И в час на огненном закате
Меж гор предвечных видел ты,
Как дух величий и проклятий
Упал в провалы с высоты.
И там, в торжественной пустыне,
Лишь ты постигнул до конца
Простёртых крыльев блеск павлиний
И скорбь эдемского лица!
«Врубель сразу же начал набрасывать углём портрет, — свидетельствует Валерий Яковлевич Брюсов, — безо всяких подготовительных этюдов. В жизни во всех движениях Врубеля было заметно явное расстройство… Но едва рука Врубеля брала уголь или карандаш, она приобретала необыкновенную уверенность и твёрдость. Линии, проводимые им, были безошибочны. Творческая сила пережила в нём всё. Человек умирал, разрушался, мастер — продолжал жить».

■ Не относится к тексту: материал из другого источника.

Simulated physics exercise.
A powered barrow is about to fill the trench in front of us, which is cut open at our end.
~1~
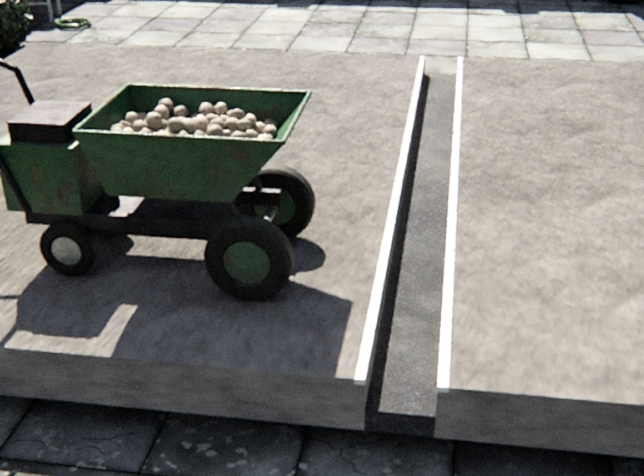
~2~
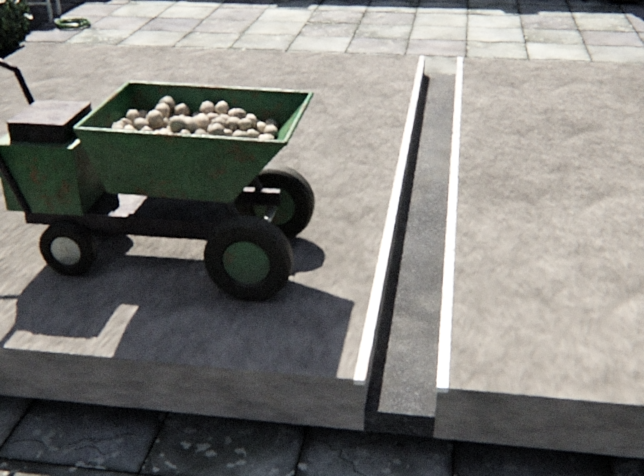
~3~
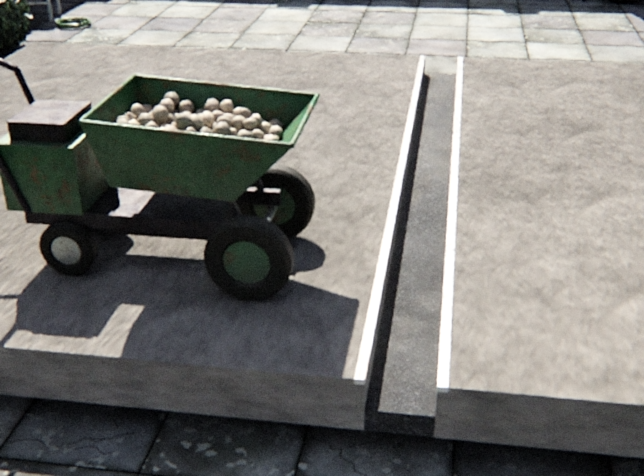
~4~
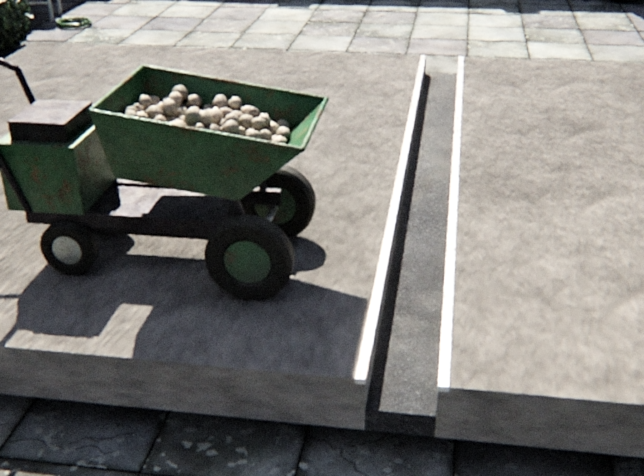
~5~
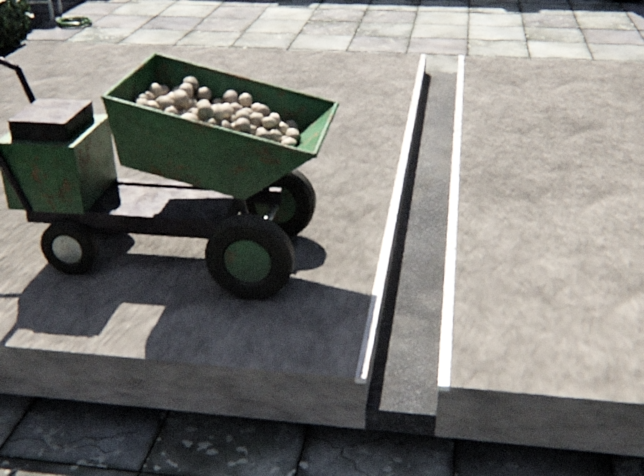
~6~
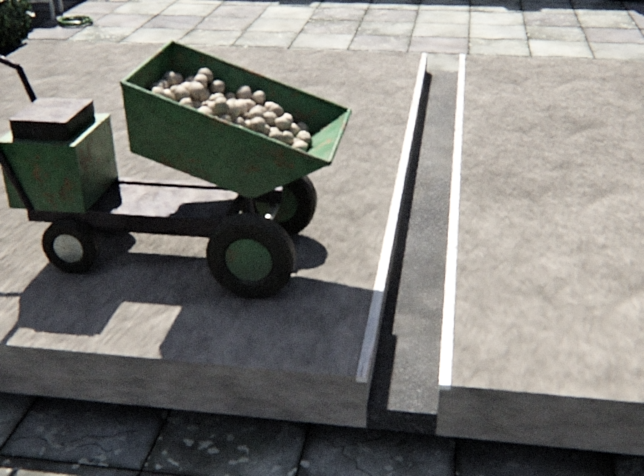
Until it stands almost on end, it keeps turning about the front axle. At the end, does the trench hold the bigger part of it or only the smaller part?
The trench takes in the main portion of the load.
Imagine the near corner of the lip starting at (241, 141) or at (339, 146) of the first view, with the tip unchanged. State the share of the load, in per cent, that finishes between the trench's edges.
About 70 per cent for the first spot and about 10 per cent for the second.
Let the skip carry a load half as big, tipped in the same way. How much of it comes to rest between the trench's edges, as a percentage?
90 in a hundred, roughly.
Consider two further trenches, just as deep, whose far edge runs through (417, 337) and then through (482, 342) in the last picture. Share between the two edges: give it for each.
About 40 %, then 90 %.
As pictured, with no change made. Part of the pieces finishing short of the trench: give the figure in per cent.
Roughly 0 per cent of the load.
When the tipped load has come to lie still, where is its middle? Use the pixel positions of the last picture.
Somewhere around (428, 280) in the final view.
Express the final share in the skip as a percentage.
Some 0 per cent.
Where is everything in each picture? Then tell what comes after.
Lip of the skip (283, 143), level; top of the load (188, 127), river pebbles; first edge of the trench (369, 335); far edge (446, 342), the trench under half as wide as the skip, and about half as deep as wide, in the first picture.
Lip of the skip (285, 144), level; top of the load (190, 126), in the second picture.
Lip of the skip (292, 146), tipped barely; top of the load (181, 127), in the third picture.
Lip of the skip (302, 150), tipped a little; top of the load (171, 124), in the fourth picture.
Lip of the skip (314, 156), tipped a little; top of the load (181, 116), in the fifth picture.
Lip of the skip (329, 164), tipped clearly; top of the load (183, 113); first edge of the trench (370, 333); far edge (447, 339), in the sixth picture.
Just after the last frame, skip tipped steeply; every one in the skip.
A moment on, skip tipped right over; roughly two thirds in the skip; roughly a third in or heaped over the trench; just a few beyond it; just a few falling.
Further on, skip tipped right over; just a few in the skip; roughly two thirds in or heaped over the trench; roughly a quarter beyond it.
When it is over, skip tipped right over; just a few short of the trench; roughly two thirds in or heaped over the trench; roughly a quarter beyond it.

Готовясь к беседе с куратором выставки «Михаил Врубель» Ириной Викторовной ШУМАНОВОЙ, заведующей отделом графики XVIII — начала XX века Государственной Третьяковской галереи, я прочла среди прочего её статью 2011 года в журнале «Галерея». Статья* начиналась так: «Рисунок карандашом — один из древнейших видов творчества, начало всех изобразительных искусств. Неразлучный спутник художника, карандаш фиксирует рождение замысла и этапы его дальнейшего формирования. В то же время рисунок существует как самостоятельный вид искусства со своим языком, своими специфическими законами и своей историей. Карандаш имеет множество разновидностей — серебряный, свинцовый, графитный, итальянский, восковой, цветной, литографский и другие, а также широкий круг родственных материалов — уголь, сангина, соус. Художественные приёмы в этих “сухих” рисовальных техниках бесконечно разнообразны, в них ярко проявляется индивидуальность мастера, чувство формы, природная одарённость и уровень профессионализма. Рисунок карандашом, углём, сангиной, соусом — лучшее отражение темперамента и характера художника».

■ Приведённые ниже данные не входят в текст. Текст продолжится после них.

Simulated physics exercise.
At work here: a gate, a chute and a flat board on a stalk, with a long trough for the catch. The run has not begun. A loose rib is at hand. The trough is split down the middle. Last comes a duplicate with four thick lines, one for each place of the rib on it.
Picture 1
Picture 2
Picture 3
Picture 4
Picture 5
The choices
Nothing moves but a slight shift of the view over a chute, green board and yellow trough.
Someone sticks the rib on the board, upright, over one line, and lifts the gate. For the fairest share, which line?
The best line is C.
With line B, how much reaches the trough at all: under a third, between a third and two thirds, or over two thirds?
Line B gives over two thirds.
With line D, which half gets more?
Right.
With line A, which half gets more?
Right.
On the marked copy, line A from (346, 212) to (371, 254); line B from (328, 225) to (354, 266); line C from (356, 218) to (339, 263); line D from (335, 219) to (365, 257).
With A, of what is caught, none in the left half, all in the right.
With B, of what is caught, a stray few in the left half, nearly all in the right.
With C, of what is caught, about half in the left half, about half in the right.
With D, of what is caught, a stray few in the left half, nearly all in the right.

*Статья посвящена выставке «Карандашный рисунок: от Ореста Кипренского до Казимира Малевича» в Государственной Третьяковской галерее, 2010—2011 годы.
— Ирина Викторовна, не могу не сказать, что, двигаясь по выставке «Михаил Врубель» в Новой Третьяковке, я останавливалась буквально перед каждой графической работой. Мне казалось, что я чувствую хождение его карандаша…

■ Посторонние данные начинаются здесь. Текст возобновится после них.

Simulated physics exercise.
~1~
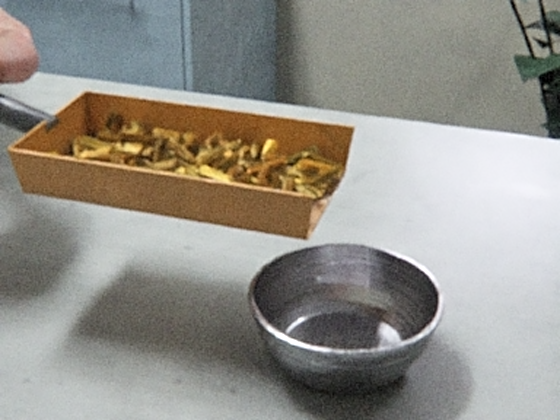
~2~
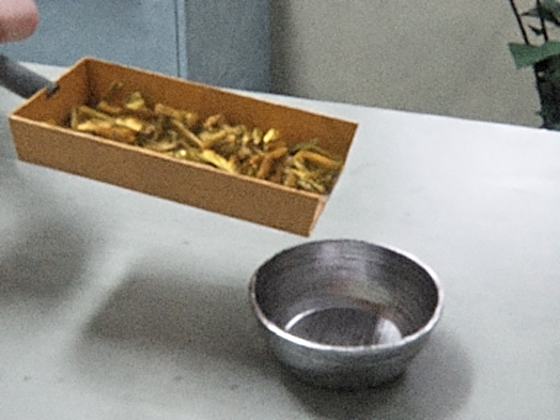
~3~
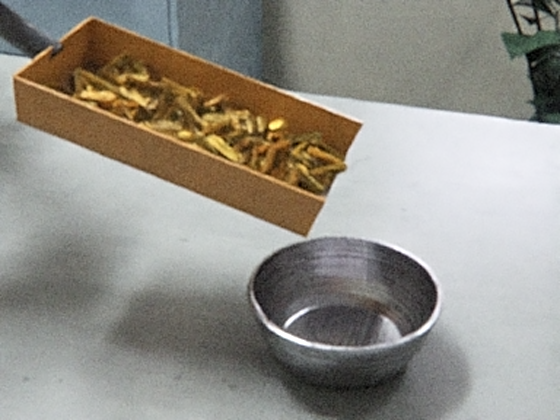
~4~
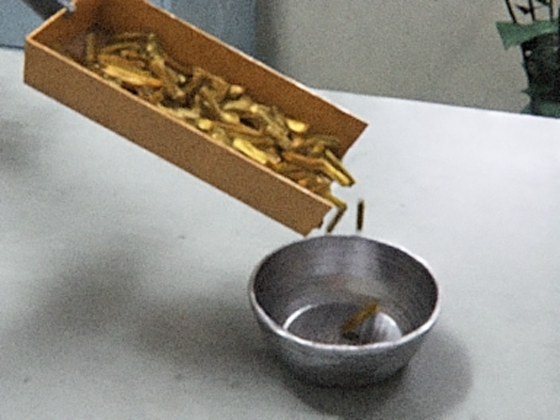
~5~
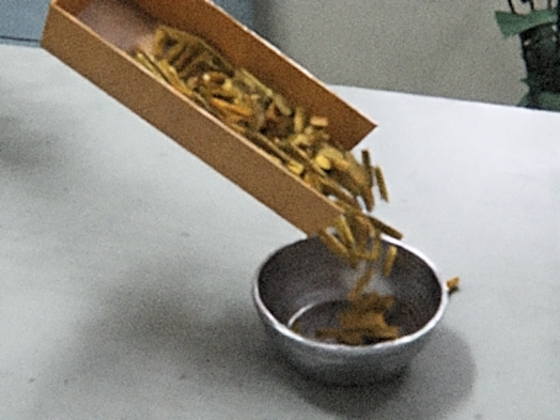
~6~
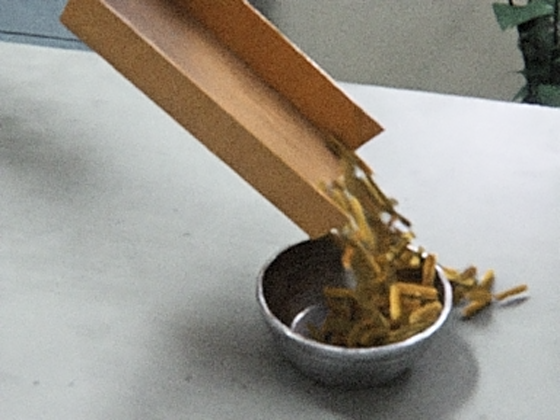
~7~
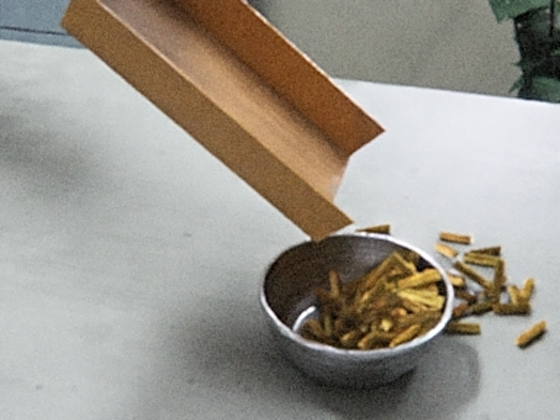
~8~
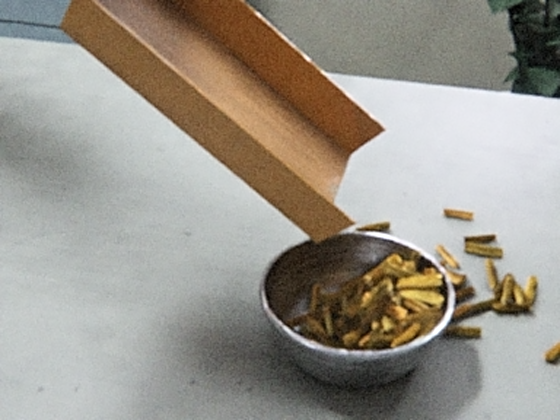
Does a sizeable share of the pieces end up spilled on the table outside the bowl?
Yes, a sizeable share lands on the table to the right of the bowl. Most of the pieces still end up in the bowl, and the scoop is left empty.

— Правильно! Графика — это открытая дверь и самый простой путь к познанию художника. Вообще к познанию того, что такое искусство. Парадокс ведь в том, что рисовать так или иначе может любой человек, но все понимают: художник делает то, что обычный человек делать не может. Магия материала, которая присутствует в карандаше художника, яснее всего говорит обычному человеку: то, чем занят художник, есть особый вид человеческой деятельности, доступный не всем.
— Значит, для того чтобы чувствовать искусство, обычному человеку нужно хоть немного уметь рисовать, водить карандашом по бумаге…
— Любой из нас рисовал. Нет такого человека, который бы в течение своей жизни не попытался что-то нарисовать. Минимальный художественный опыт есть у каждого. Графика — вид искусства, наиболее близкий и понятный любому человеку, потому что в графике открыт процесс создания произведения. Мы можем его отследить в некоем времени, мы можем его пережить. Меня очень радует, что вы так эмоционально воспринимали каждый рисунок. Наша задача и состояла в том, чтобы установить этот контакт зрителя с произведением искусства.
В наш цифровой век нам представляется, что, посмотрев на картинку в интернете, мы её «типа» знаем. Видели — знаем! Но ведь картинка — это эрзац. Это информация о произведении, но не само произведение. А музей даёт непосредственность общения с произведением искусства, с особым видом человеческой деятельности. Уникальным! Очень не хотелось бы, чтобы мы утратили то восторженное отношение к искусству, которое было у предшествующих поколений.